Tschechischer Botschafter Frantisek Cerny mit Bundesverdienstkreuz ausgezeichnet

Zum Anhören des folgenden Beitrags im Format Real audio klicken Sie bitte hier: Der Tschechische Botschafter in Deutschland, Frantisek Cerny, ist zum Abschluss seiner Amtszeit von Bundespräsident Johannes Rau am Dienstag mit dem großen Verdienstkreuz mit Stern und Band ausgezeichnet worden. Mit der Verleihung dieses zweithöchsten staatlichen Ordens der Bundesrepublik wurde Cernys besonderer Verdienst um die Entwicklung der tschechisch-deutschen Beziehungen gewürdigt. Silja Schultheis im Gespräch mit dem tschechischen Botschafter.

Schultheis: "Sie haben die Auszeichnung zum Ende Ihrer Amtszeit in Deutschland erhalten. Welche Bilanz können Sie ziehen?"

Cerny: "Naja, wenn man selber von einer Bilanz spricht, an der man irgendwie auch selbst mitgestrickt hat, dann will man das nicht zu sehr loben, aber ich glaube, eine insgesamt positive. Diese zehn Jahre, die ich praktisch - mit Unterbrechungen - hier in Berlin und auch in Bonn war, die zehn Jahre nach der Wende, waren eigentlich die erfolgreichsten Jahre in der deutschen Geschichte des 20. Jahrhunderts. Und ich freue mich, dass es auch in der jahrhundertlangen Geschichte der Nachbarschaft der Deutschen und der Tschechen, glaube ich, sehr erfolgreiche Jahre waren. Wenn man so bedenkt, wie das ausgesehen hat 1990 und wie weit fortgeschritten es heute ist, dann kann man sagen, dass sich wirklich sehr viel Wesentliches zum Besseren verändert hat. Ich denke nur daran, dass noch als ich kam, an der bayerisch-tschechischen Grenze auf tschechischer Seite so ein bisschen noch das Niemandsland war. Es gab wenige Grenzübergänge, es war wenige Wochen, nachdem da spektakulär Genscher und Dienstbier mit diesen großen Drahtzangen Löcher in die Zäune geschnitten haben..."

Schultheis: "Wenn Sie vergleichen, was sich in den zehn Jahren einerseits auf politischer Ebene getan hat und andererseits in der Einstellung der Bevölkerung: Sehen Sie da eine parallele Entwicklung? Man spricht ja oft von den inneren Grenzen in Europa, die noch überwunden werden müssen, obwohl es jetzt schon diese Grenzübergänge gibt..."

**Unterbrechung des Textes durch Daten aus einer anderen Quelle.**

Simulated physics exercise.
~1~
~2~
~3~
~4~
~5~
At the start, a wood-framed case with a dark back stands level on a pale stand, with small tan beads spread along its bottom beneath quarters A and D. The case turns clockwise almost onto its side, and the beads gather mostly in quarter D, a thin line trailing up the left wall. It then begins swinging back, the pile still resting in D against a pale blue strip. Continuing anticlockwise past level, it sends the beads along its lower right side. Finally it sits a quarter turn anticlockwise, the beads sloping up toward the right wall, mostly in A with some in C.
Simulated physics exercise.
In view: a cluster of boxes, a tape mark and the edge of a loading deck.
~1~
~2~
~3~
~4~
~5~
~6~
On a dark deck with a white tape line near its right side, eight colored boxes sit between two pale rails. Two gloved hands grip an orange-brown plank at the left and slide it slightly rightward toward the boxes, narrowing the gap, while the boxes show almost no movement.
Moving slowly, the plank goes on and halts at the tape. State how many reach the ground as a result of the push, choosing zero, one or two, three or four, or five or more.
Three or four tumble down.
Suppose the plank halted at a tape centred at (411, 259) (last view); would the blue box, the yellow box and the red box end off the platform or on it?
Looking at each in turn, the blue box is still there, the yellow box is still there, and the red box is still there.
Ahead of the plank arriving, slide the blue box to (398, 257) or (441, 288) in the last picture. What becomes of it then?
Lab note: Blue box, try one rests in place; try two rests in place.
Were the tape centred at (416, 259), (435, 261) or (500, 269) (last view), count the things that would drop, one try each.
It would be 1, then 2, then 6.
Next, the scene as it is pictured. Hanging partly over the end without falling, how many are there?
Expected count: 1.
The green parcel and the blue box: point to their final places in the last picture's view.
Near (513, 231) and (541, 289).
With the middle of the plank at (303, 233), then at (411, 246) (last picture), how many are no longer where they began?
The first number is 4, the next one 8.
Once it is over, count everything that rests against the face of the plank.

Cerny: "Naja, also eine innere Übereinstimmung zwischen hoher Politik und den Befindlichkeiten der Bürger ist selten - nicht nur im deutsch-tschechischen Nachbarschaftsverhältnis. Ich glaube schon, dass auch, sagen wir die Meinung über Deutsche, die bei uns heute vorherrschender ist - es gibt da natürlich Unterschiede - dass die sich auch positiv entwickelt hat. Je enger, je intensiver man miteinander etwas zu tun hat, desto eher können auch gewisse Spannungen entstehen. Es gibt das geflügelte Wort: Am besten verstehen sich die Menschen, die sehr sehr sehr weit voneinander leben. Sie wissen, die meisten Streitigkeiten entstehen zwischen Nachbarn. Da gibt es dann, sagen wir, Ängste auf deutscher Seite, besonders jetzt auch im Zuge der nahenden EU-Osterweiterung und des Beitritts Tschechiens. Da ist es nicht mehr so, wie es in Sonntagsreden beschworen wird: Wir alle freuen uns auf Euch... Nein, so ist das nicht. Je realer der Beitritt der Nachbarländer Polen, Tschechien ist, desto mehr wachsen auch so die Befürchtungen, was da auf uns zukommen kann. Für mich ist es immer wichtig gewesen, dass auch wenn man sich streitet und auch wenn man andere Positionen einnimmt und das dem anderen eventuell kundtun will, dann ist das auch ein Interesse, und das ist sehr gut.

Das Schlimmste ist Desinteresse. Eheberater sagen immer: Solange Sie sich, liebe Leute, streiten, solange ist Ihre Ehe doch einigermaßen gut. Das Schlimmste ist, wenn man dann überhaupt nicht mehr miteinander spricht und sich aus dem Wege geht. Und das ist bei Deutschen und Tschechen heute nicht der Fall."